Half an hour further on and out of the pitch blackness appears the outline of a long, low, grimly unwelcoming building on the crest of a hill. Built by the Spanish military, this decommissioned barracks is to be our home for the night. We’re billeted in two rooms with seriously dodgy wiring. Turning the light off involves physically pulling apart two wires to deactivate the current. No-one dares turn it on again.
The cook is the only one who seems unconditionally happy to be here. With a real kitchen to work in, he sets to work on a vegetable stew, with just a little camel in it.
WESTERN SAHARA
Day Nineteen
TFARITI
Revenge of the camel. Plucked from deepest sleep, I just have time to stumble up from my mattress, grab torch and toilet paper, pull open the jarring metal door of our dormitory and race to the nearest lavatory. A strong wind has got up and I’m aware of how Gothic a scene this must be - white-T-shirted figure with disordered shock of hair, sprinting along concrete passageways open to the sky, as the wind howls after him, setting doors and windows banging.
I know things are bad as I have to do this twice more, on each occasion reaching the hole in the ground only just in time and holding my breath against the stench emanating from it.
Five o’clock.
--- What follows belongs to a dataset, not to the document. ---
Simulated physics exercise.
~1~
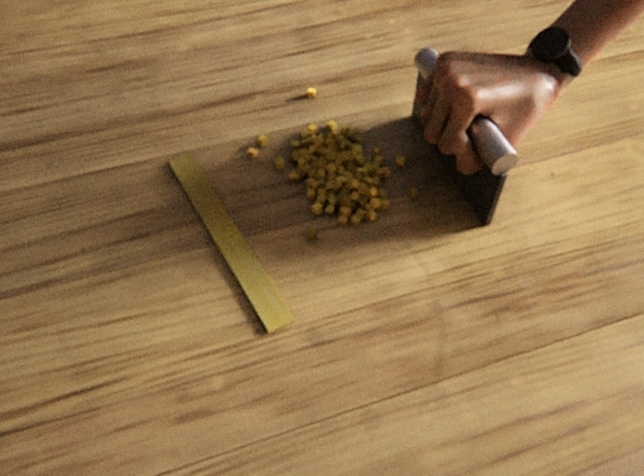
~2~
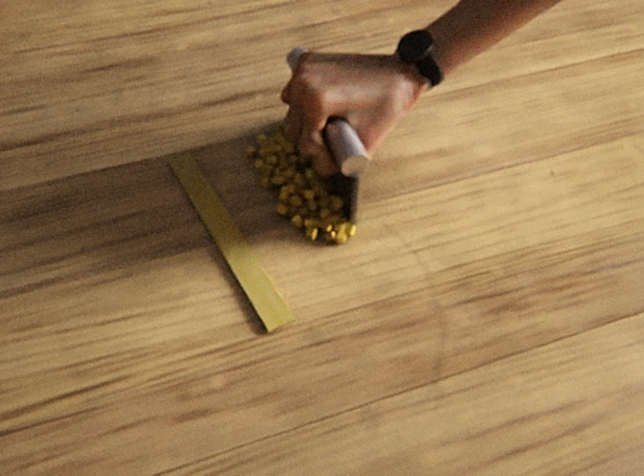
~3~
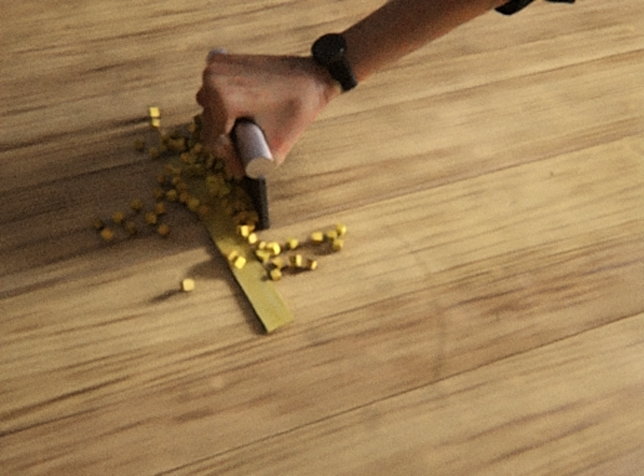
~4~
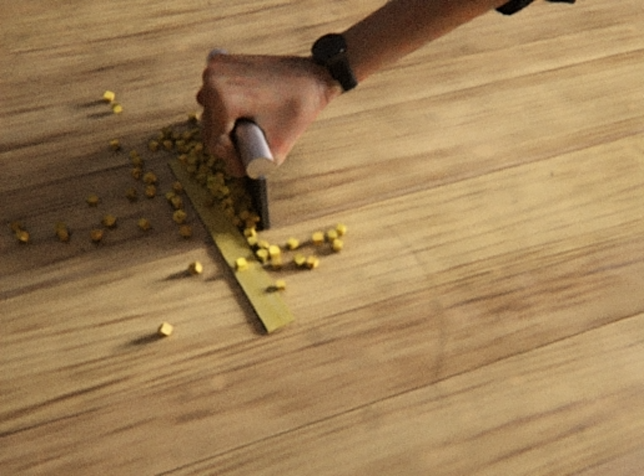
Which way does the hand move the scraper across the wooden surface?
The hand moves the scraper to the left, pushing the yellow cubes toward the strip.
Woken by the chimes of a grandfather clock. For a moment I believe myself to be safe and well in some ivy-covered country-house hotel, and then I remember that the sound is coming from John Pritchard’s alarm clock and I’m actually recovering from diarrhoea in a barracks in Western Sahara.
Roger and Bachir try to cajole the reluctant, slumbering drivers into a six o’clock start, but they won’t move until they’ve lit a fire and brewed some tea. It’s nearer seven when we bounce and sway off down the hill, heading north and east for a privileged glimpse of the front line between Moroccans and Saharawis, one of the world’s best-kept secrets.
In 1982, in an attempt to consolidate their military superiority over the Polisario, the Moroccan government began work on a system of fortifications stretching for over 1000 miles along the edge of occupied Western Sahara.
This mighty Moroccan wall, longer than the Great Wall Of China, reportedly costs $2 million a day to maintain. As we brake, turn, twist and sway for mile after mile across a carpet of fractured stone slabs I should be feeling intrepid and privileged, but to someone suffering from camel poisoning the ride is slow torture. By gulping mouthfuls of air and staring fixedly at the horizon, I manage to hold out for three hours before the desire to shed last night’s stew becomes uncontrollable and I have to ask Najim to pull up.